Savings Landscape Revolution
The Economic Survey and Reserve Bank of India data confirm this trend, detailing a substantial decline in the share of deposits within household financial savings. Deposits constituted a dominant 57.9% in fiscal year 2012, projected to fall to 35.2% by FY25, having hit a low of 31.95% in FY22. This dramatic drop indicates a growing comfort with higher risk profiles.
Equity Exposure Surges
Concurrently, direct and indirect equity holdings have surged.
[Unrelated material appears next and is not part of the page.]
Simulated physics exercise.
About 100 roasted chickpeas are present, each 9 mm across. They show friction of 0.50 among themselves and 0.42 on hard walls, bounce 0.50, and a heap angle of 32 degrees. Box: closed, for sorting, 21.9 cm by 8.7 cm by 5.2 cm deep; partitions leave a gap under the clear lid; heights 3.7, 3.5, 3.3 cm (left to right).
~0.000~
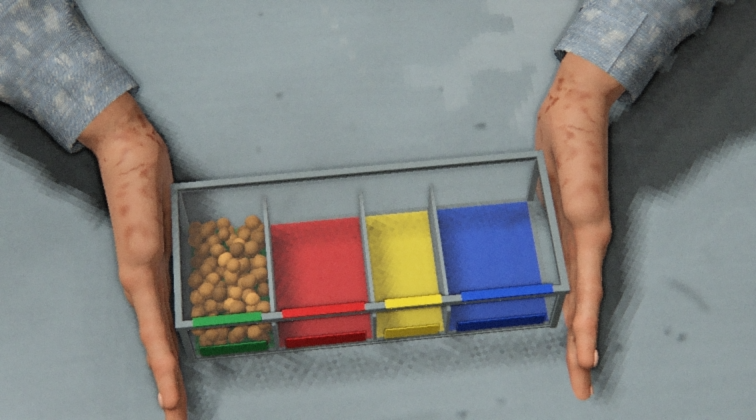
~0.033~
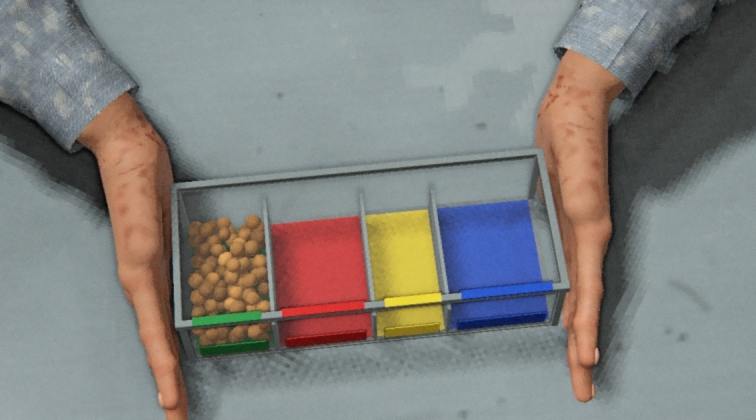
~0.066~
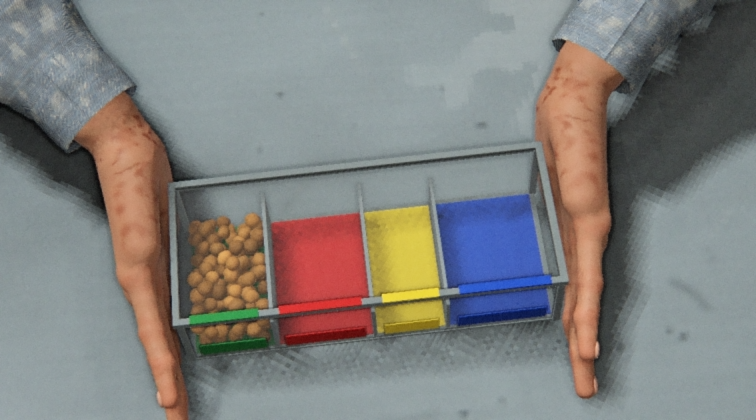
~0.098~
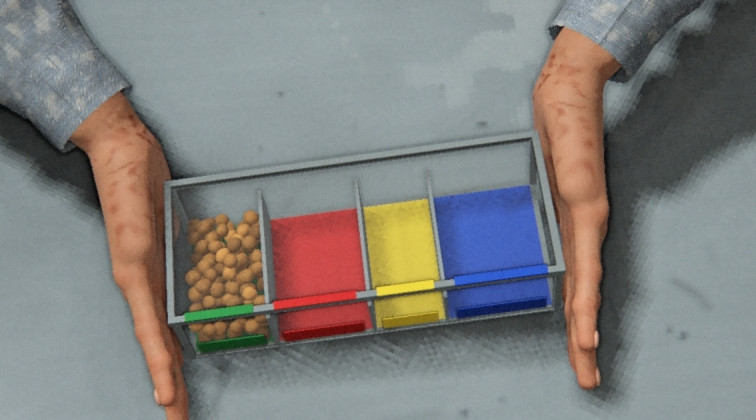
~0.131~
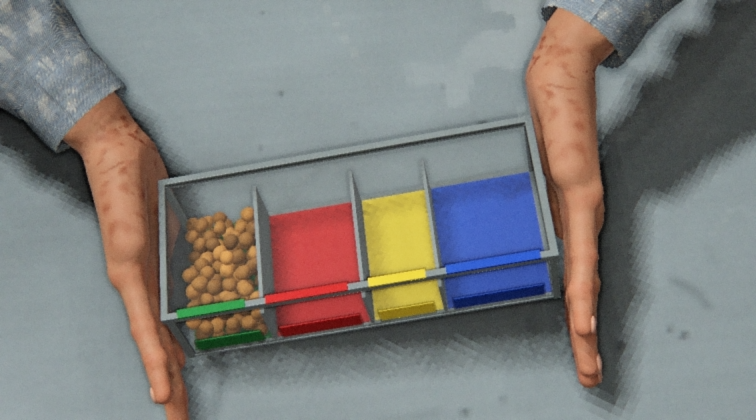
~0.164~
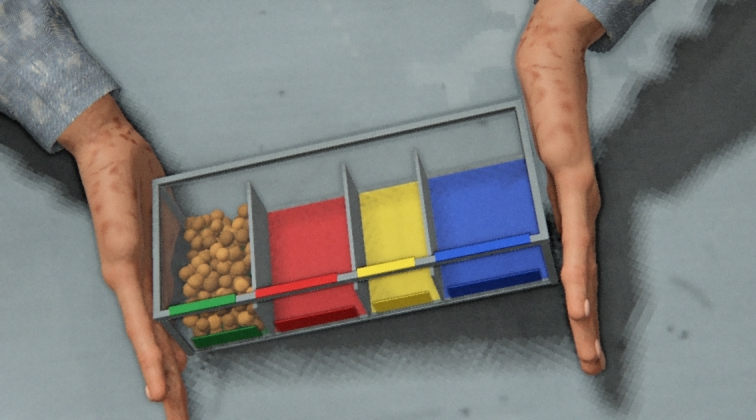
On a grey surface, two hands held a clear box with green, red, yellow and blue sections and slowly raised its right side, while the round brown chickpeas stayed in the green section.
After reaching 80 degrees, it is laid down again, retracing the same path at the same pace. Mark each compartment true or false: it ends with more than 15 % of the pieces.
Red compartment: False, blue compartment: False, green compartment: True, yellow compartment: False.
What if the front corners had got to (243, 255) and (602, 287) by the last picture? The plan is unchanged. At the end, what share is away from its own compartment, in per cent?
In that case close to 25 per cent.
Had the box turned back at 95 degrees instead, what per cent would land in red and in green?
Result - red 0 percent, green 100 percent.
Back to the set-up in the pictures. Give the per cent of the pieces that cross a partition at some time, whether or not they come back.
Close to 0 in a hundred.
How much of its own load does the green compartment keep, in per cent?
Around 100 percent stays put.
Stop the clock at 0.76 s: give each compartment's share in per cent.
Red 0, blue 0, green 100, yellow 0.
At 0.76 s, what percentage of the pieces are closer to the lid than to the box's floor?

While direct individual equity exposure has increased to approximately 9.6% by September 2025 from just under 8% in FY14, the indirect share, primarily through mutual funds, has nearly tripled to 9.2%. In absolute terms, individual equity holdings expanded to an estimated ₹84 lakh crore by September 2025, a massive leap from merely ₹8 lakh crore in FY14. Overall, equity and investment funds now represent 23% of total household financial assets as of March 2025, up from 15.7% six years prior.
Debt Market Lag
Despite the equity rally, retail engagement with corporate bonds and debt-oriented products remains limited. This restricted participation mirrors the shallow depth of India's corporate bond market, which stands at around 16-17% of GDP. This compares starkly with the equity market capitalization, exceeding 130% of GDP, and global peers like the US (40% GDP for corporate bonds) and China (36% GDP).
The Next Frontier
This evolution signifies portfolio diversification rather than outright displacement of traditional instruments. The Economic Survey posits that extending this newfound confidence in equities to debt markets is the next crucial step for building truly resilient portfolios and a mature financial system, promising efficient savings mobilization and reliable income products.